Where the wheels come ever so slightly off the go-kart is when you need to slash and tap your way through something, i.e. the hurdles. The smaller dimensions of the DS make slashing away and then lifting the stylus at the correct point really rather awkward if you are wanting to actually watch what’s happening on the top screen, and although the option to press either the D-pad or the X button relieves this slightly it still cramps the hands a little too much. It’s not something that brings your enjoyment to a huge juddering half, granted, but it’ll still frustrate a little. In general some of the events are also heckishly tricky – it took me a good dozen or so attempts at the rowing to even get a bronze medal.
Other events do add a slightly different tangent on the classic formula; the 400 metres has you having to follow a little metronomic pulse across the stylus bar for the first portion, with it getting quicker and hence harder to follow the further you go. Archery, meanwhile, has you scribbling frantically to pull back your bow string and then, via a twitching cursor overlaid on a target, brushing and scratching to aim the thing as near the centre as you can, taking into account the wind conditions. It takes a good deal of skill, and as a result those personal bests are all the more rewarding.
There’s obviously not too much variation in control schemes, of course, and this is actually why the game shines so much. Throwing in individual and confusing combinations for each of the twenty-four events (including sprinting, steeplechase, hammer throwing, long jump and high board diving) would have led to all sorts of massive brain jams at the worst possible times, and hence there are about four different main ‘themes’, be it frantic slashing, timed circling or rhythmic tapping, spread across the disciplines. It’s a case of something not needing to go too far out of its comfort zone; if you buy one of these games, you’re pretty much accepting that you’re going to half kill yourself doing them anyway.

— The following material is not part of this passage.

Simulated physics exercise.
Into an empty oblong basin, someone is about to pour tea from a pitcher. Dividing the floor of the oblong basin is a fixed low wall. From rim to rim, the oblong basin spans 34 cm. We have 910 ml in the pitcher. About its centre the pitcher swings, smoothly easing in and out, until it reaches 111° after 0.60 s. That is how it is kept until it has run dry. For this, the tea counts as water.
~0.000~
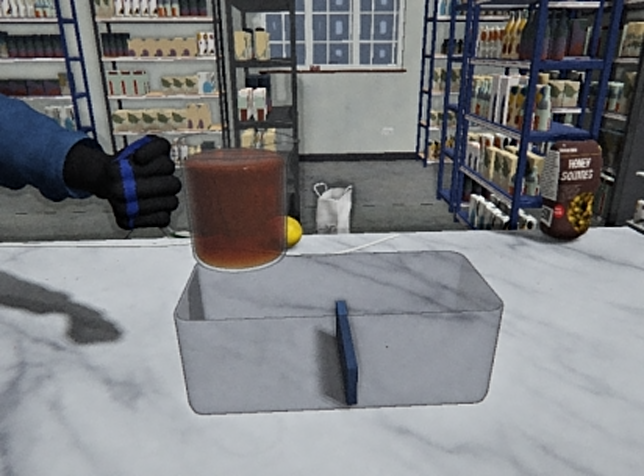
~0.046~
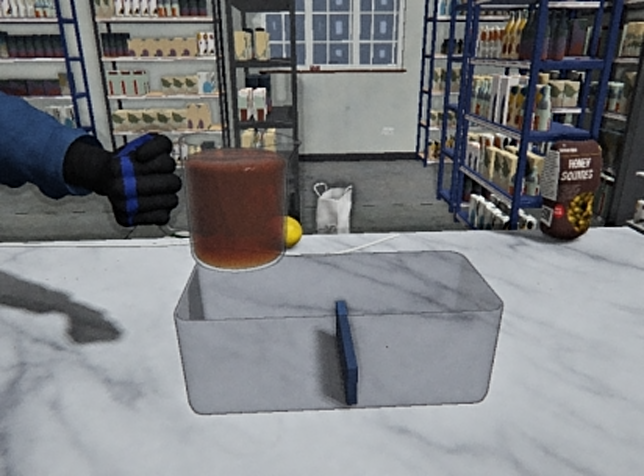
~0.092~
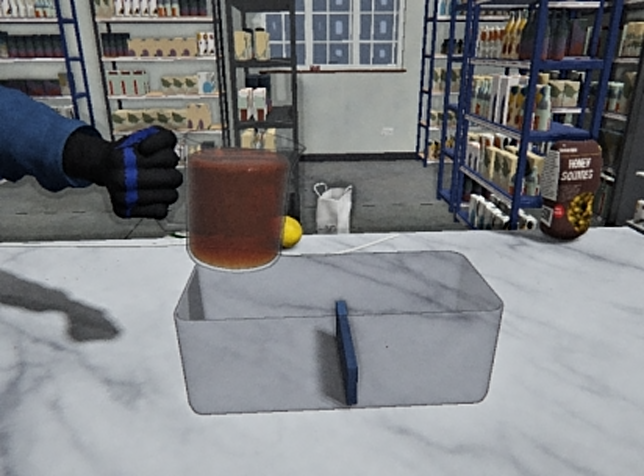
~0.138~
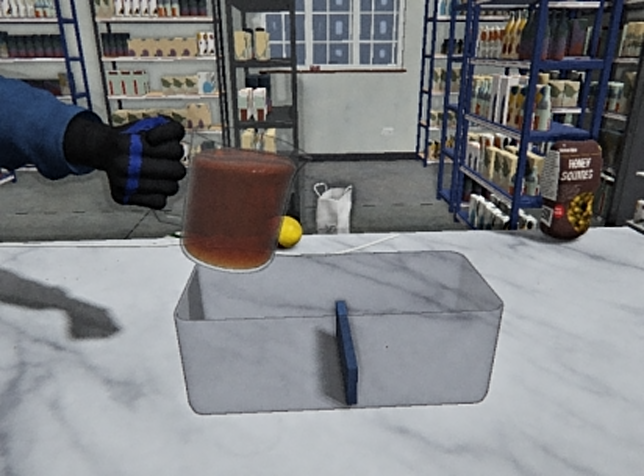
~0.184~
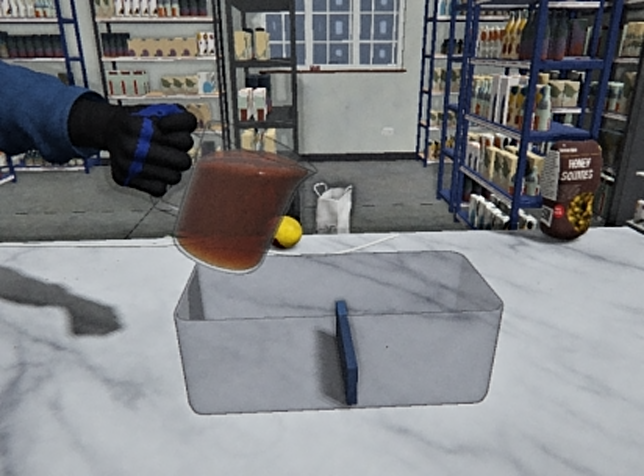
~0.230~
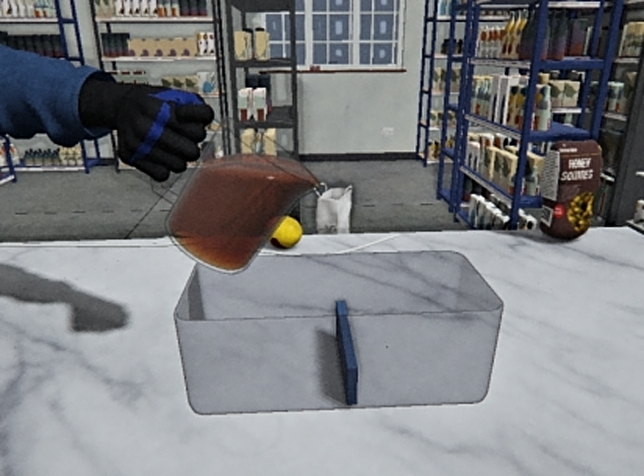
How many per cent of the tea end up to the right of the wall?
About 51 per cent.
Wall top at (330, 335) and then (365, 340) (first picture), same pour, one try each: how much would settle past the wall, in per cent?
Roughly 85 per cent, then 30 per cent.
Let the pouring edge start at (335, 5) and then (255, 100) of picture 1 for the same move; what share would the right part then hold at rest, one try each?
Roughly 85 per cent the first time and 15 per cent the second.
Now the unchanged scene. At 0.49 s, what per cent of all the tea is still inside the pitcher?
Remaining: Near 54 % of the total.
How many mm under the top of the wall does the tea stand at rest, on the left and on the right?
Close to 34 mm left and close to 30 mm right.
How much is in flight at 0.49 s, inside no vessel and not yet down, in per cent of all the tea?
Near 18 per cent at that time.
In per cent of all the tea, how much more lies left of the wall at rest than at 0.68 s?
14 %.
By 0.49 s the tilt is 102° and 54 per cent is still to pour, 5 is left of the wall and 24 right of it.
By 0.68 s the tilt is 111° and 12 per cent is still to pour, 35 is left of the wall and 46 right of it.
By 0.88 s the tilt is 111° and 1 per cent is still to pour, 46 is left of the wall and 51 right of it.
By 1.10 s the tilt is 111° and 0 per cent is still to pour, 48 is left of the wall and 51 right of it.
At rest 48 per cent lies left of the wall, 51 right of it and 1 outside.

Now, the main issue I always have with this kind of game is that the single player side of things always feel like slightly lonely practice sessions for when you get a mate round to have a proper multiplayer session. In an attempt to add a bit of longevity to proceedings, Sumo have plopped in a career mode and a plethora of unlockable characters, costumes and trophies for you to work your way toward. These include awesome bobble headed versions of Pyramid Head from Silent Hill and Solid Snake, and seeing the little guys gyrating wildly around a parallel bar setup is possibly the greatest gaming moment of all time. Seriously.
The career mode itself is actually just a series of four-event quadathlons (not a word, I don’t care) in which you compete to tot up the highest score possible against three AI opponents. You start off on easy with some simpler events and gradually work your way through each mini championship trying to win the overall gold, with the above-mentioned rewards as your incentive. In all honesty it’s not anything particularly enthralling and you’ll probably find yourself being able to see and do everything within about three or so hours if your body holds up, but it’s nice to have a little bit of meat on what previously has been a pretty bare bone. There’s also the option to work through each event singularly if you need practice and a challenge mode whereby you take one of the famous Konami back catalogue through a themed Olympic event such as Frogger’s swim up a river trying to gobble flies and avoid logs. Nifty.

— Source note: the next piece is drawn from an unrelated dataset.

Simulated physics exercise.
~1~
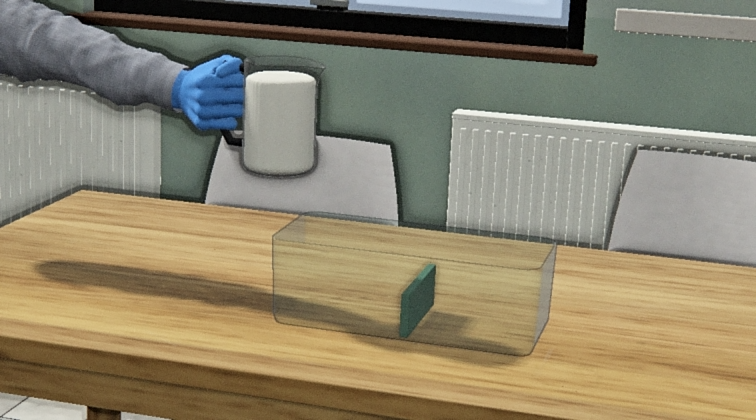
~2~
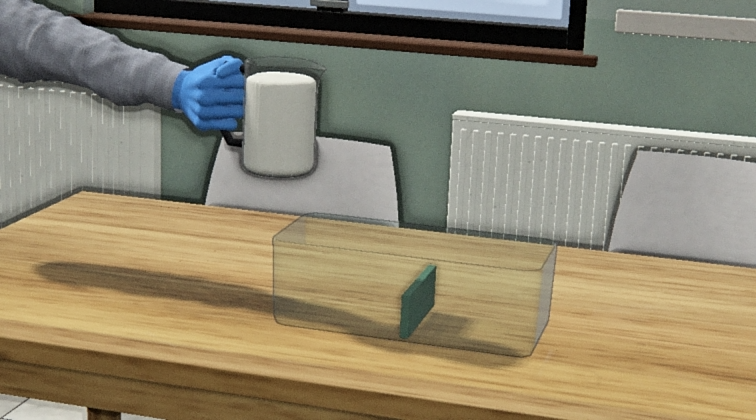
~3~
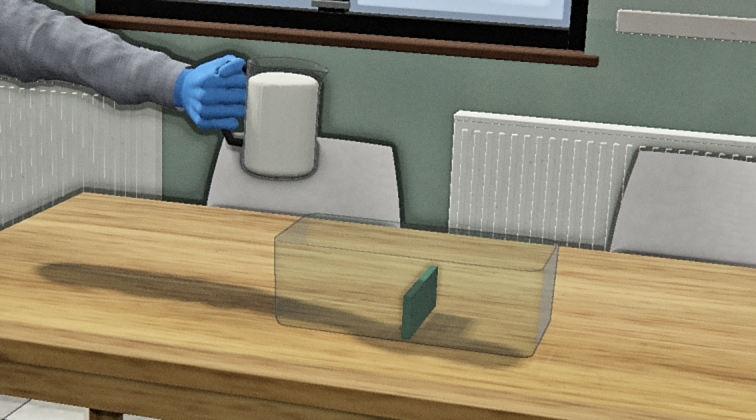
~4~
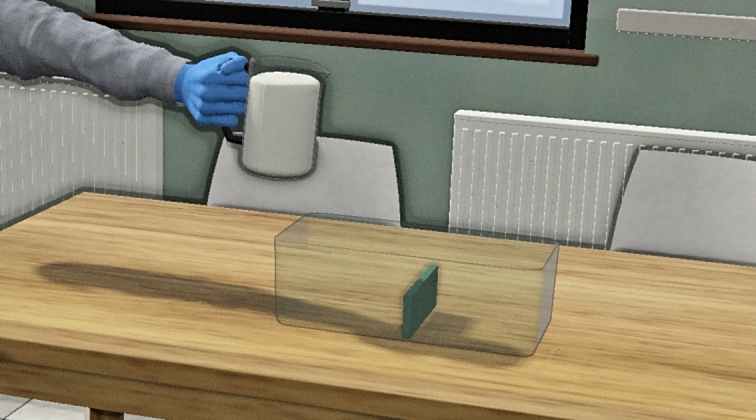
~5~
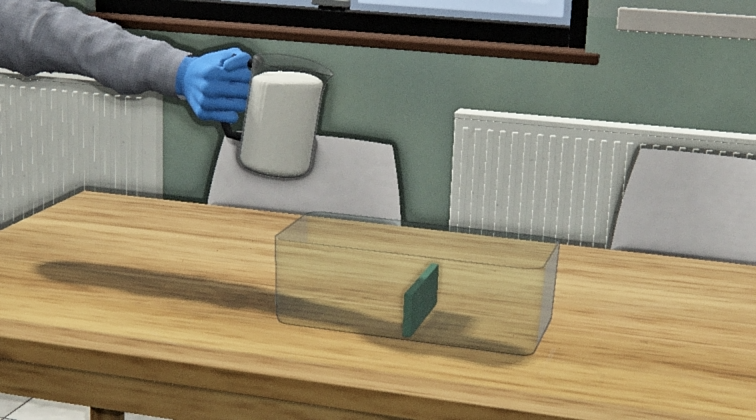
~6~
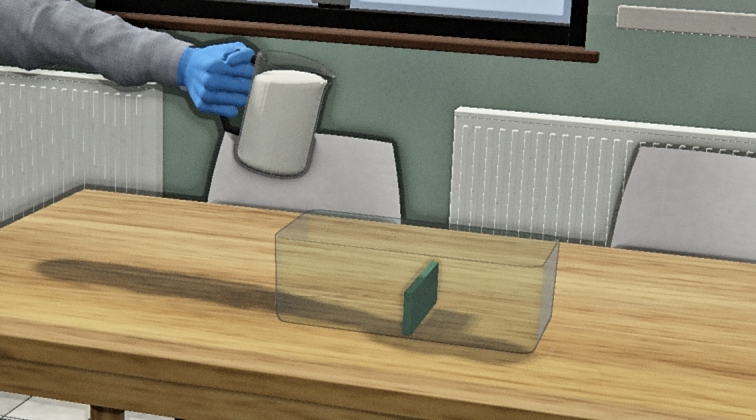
In the video, a blue-gloved hand holds a jug of milk by its handle above the left end of a clear basin with a low green wall, then slowly tilts the jug slightly to the right.
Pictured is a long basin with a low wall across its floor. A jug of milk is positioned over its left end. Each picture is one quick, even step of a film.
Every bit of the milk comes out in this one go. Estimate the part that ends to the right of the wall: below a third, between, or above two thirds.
The share right of the wall falls short of one third.
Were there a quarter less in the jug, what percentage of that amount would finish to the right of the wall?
Roughly 5 in a hundred.
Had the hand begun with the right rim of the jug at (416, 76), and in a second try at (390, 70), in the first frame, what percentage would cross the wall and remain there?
Roughly 100 per cent, then roughly 95 per cent.
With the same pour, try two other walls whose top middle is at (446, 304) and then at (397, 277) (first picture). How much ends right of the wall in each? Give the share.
Try one about 10 %, try two about 20 %.
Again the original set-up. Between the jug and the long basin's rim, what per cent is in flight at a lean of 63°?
It comes to around 10 per cent.
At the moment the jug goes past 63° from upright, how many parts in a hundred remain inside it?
It comes to 90 per cent or so.
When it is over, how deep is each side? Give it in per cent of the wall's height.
50 per cent left, 0 per cent right.
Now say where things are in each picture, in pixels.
In the first picture, tilt 0°; pouring edge (325, 67); surface from (250, 74) to (316, 81); the long basin's rim runs from (289, 225) to (549, 256); the wall's top is at (419, 280).
In the second picture, tilt 1°; pouring edge (326, 68); surface from (251, 75) to (316, 81).
In the third picture, tilt 2°; pouring edge (329, 70); surface from (253, 76) to (318, 83).
In the fourth picture, tilt 4°; pouring edge (331, 72); surface from (255, 76) to (320, 83).
In the fifth picture, tilt 8°; pouring edge (334, 74); surface from (256, 76) to (324, 81).
In the sixth picture, tilt 12°; pouring edge (336, 76); surface from (259, 77) to (327, 81).
A moment on, the jug is tipped part way and 89 per cent is still to pour, 2 is left of the wall and 0 right of it.
Next, the jug is tipped on its side and 47 per cent is still to pour, 33 is left of the wall and 0 right of it.
Then the jug is tipped right over and 9 per cent is still to pour, 81 is left of the wall and 2 right of it.
Later the jug is tipped right over and 1 per cent is still to pour, 94 is left of the wall and 2 right of it.
In the end 95 per cent lies left of the wall, 2 right of it and 3 outside.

Where NITAF really shines, though, is in the way that it all works pretty much seamlessly online, which for the DS is something of a novelty. You can set up online jousts with ease, take part in some really quite lovely leaderboard battles as well and also get little news feeds when records are broken, even when you are playing the single player form of the game. It somehow manages to make sense of the rather messy friends codes situation as well by having friends lists and rivals lists for people you’ve played but don’t know as well, which is a really neat little addition. In one swipe it adds tremendous value to the package, and it doesn’t hurt that it fully supports single-cart download local multiplayer too. In fact, it’s safe to say that as we stand right now, the game makes by far the best use of the DS’ online capabilities. Kudos, Sumo.

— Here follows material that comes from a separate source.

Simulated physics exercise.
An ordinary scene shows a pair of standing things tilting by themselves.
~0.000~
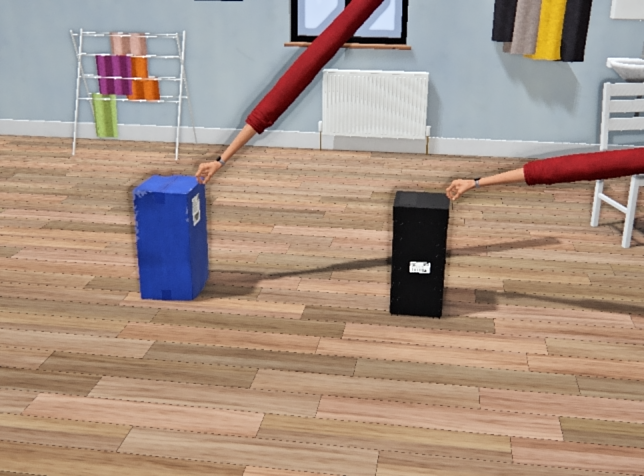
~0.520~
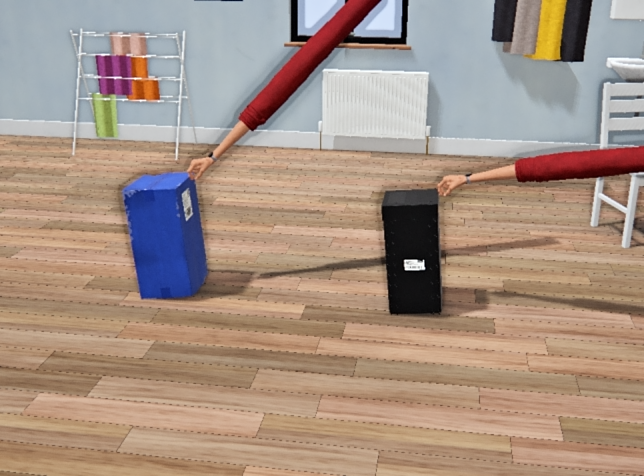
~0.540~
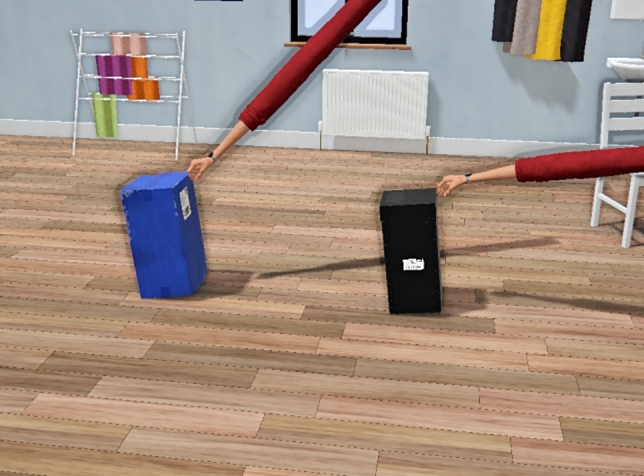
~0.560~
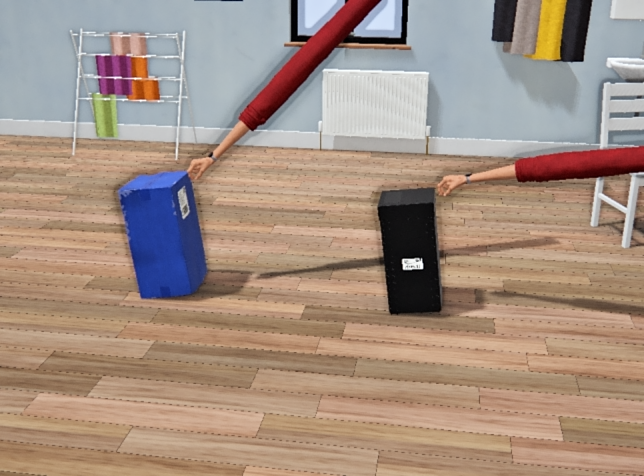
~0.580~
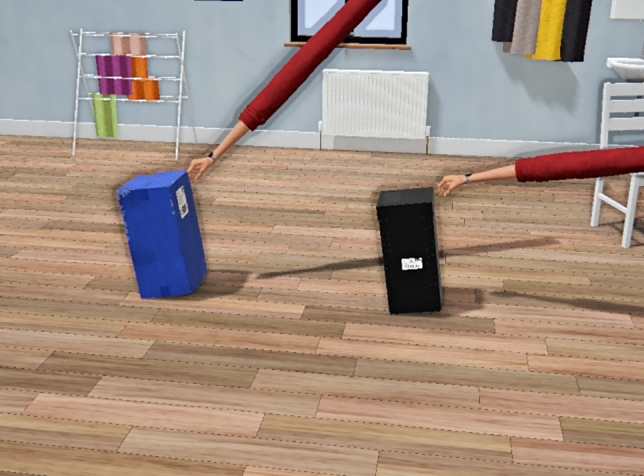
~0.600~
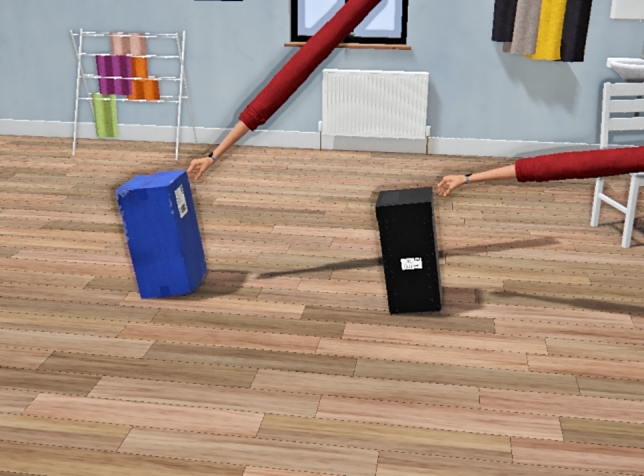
In a pale blue room with a wood-plank floor, seen from a fixed, slightly raised viewpoint, a white radiator, a rack of coloured cloths and a white chair line the back. A tall blue parcel stands at left and a narrower black one right of centre, each touched near its top by a red-sleeved arm. Both start upright, tilt slightly left together, then lean a touch further, ever more slowly.
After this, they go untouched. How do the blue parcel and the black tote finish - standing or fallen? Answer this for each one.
They finish like this: The blue parcel standing, the black tote standing.
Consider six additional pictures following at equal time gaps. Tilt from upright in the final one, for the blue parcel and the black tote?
Estimated tilts, in order: About 10° then about 8°.
After 0.86 s, blue parcel upright near (172, 237); black tote upright near (420, 254).
In the end (1.8 s), the blue parcel returns to its base, near (173, 238); the black tote returns to its base, near (419, 255).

Hence, it’s not hard at all to recommend New International Track and Field to pretty much anyone with a DS knocking about. As a bit of a single player laugh it performs better than you’d expect thanks to the decent unlockables and sheer number of events to choose from, whilst the online aspect means you’re never far from a challenge should you wish for one. It’s a great case of a developer realising that sometimes you don’t need to make wholesale changes to a series; instead, by concentrating on the native hardware and adding plenty of events and online trickery they’ve made what could have been a pretty basic meal into a mini banquet. It was never going to be a nine or ten simply because the nature of the thing is relatively narrow scope of such a thing, but for what it sets out to do it succeeds very, very well indeed, no matter what your aching arm might think.